I would argue it has almost entirely to do with the perception of parents loving each other, and when this perception is broken a lot of things spiral downward. Parents, after all, lead families.

Edward Albee’s “Who’s Afraid of Virginia Woolf.” Dysfunctional alcoholics.
More to the point, it all has to do with love. A loving family is functional, and an unloving one is dysfunctinal. It seems like our modern idea of a functional family is one that produces love for everyone, and a family that falls short of this gets the cold, depressing label of a “dysfunctional family.” The dysfunctional family is almost a tragedy.
The real question is: Is the demand that a family consistently produce a loving atmosphere, perhaps for decades, realistic at all?
Anthropologists label the families of tribal societies (families for the vast majority of homo sapien’s time on Earth) as “corporate descent groups.” As the name implies, the families acted as a a type of “corporation” or a self-protecting group where members received access to certain resources. Families have a clear function here; they ensure survival.
Arranged marriages in India echo this “corporate” nature of families. Romantic love is not the factor in marriage; it is resources and strategic alliances. Again, family here provides the resources for survival.
Our modern Western families, however, are mostly based on romantic love and few people marry for any strategic advantage. Where marriage is not based on romantic love, no one harbors the expectation of a “loving” atmosphere at home, but our love and romance oriented society redefines what it means to have a functional family. Is this love-function sustainable?

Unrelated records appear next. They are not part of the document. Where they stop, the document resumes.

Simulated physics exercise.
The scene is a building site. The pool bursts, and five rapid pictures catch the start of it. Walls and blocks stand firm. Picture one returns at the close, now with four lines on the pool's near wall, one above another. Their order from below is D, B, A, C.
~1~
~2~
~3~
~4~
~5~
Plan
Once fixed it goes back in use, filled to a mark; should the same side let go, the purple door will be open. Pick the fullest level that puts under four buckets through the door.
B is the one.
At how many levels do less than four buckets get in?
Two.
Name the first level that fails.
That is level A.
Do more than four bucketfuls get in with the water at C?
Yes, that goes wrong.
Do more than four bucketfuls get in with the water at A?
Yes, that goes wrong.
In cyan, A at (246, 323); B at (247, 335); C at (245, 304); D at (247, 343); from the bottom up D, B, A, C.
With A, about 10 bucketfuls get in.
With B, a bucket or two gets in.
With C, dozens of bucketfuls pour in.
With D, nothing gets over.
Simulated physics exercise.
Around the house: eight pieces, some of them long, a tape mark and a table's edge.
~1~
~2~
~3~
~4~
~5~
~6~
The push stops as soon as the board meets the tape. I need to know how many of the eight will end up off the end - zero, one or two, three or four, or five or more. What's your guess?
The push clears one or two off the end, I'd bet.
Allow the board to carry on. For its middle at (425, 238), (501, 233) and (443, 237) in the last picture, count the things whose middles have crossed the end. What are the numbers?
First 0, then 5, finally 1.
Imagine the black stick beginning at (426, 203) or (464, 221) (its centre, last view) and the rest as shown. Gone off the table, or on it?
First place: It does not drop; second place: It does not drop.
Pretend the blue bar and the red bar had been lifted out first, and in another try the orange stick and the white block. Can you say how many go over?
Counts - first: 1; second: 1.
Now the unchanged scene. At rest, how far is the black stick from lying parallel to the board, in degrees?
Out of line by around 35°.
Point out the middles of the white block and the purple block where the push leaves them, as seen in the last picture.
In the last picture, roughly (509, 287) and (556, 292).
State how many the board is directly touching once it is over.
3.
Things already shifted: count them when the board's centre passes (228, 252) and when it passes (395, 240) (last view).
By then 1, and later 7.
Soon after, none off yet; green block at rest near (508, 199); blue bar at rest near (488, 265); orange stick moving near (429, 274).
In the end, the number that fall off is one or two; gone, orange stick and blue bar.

Given the near 50% divorce rate in America, and given the well known psychology studies about the near inevitable “burning out” of passion as a marriage progresses, it is realistic to think that our families won’t always produce love. The sad part is that children suffer perhaps an unnecessary sense of flawed family life because our culture– as the epitomized family on the cover of any board displays — sets warm love as the norm for a functional family.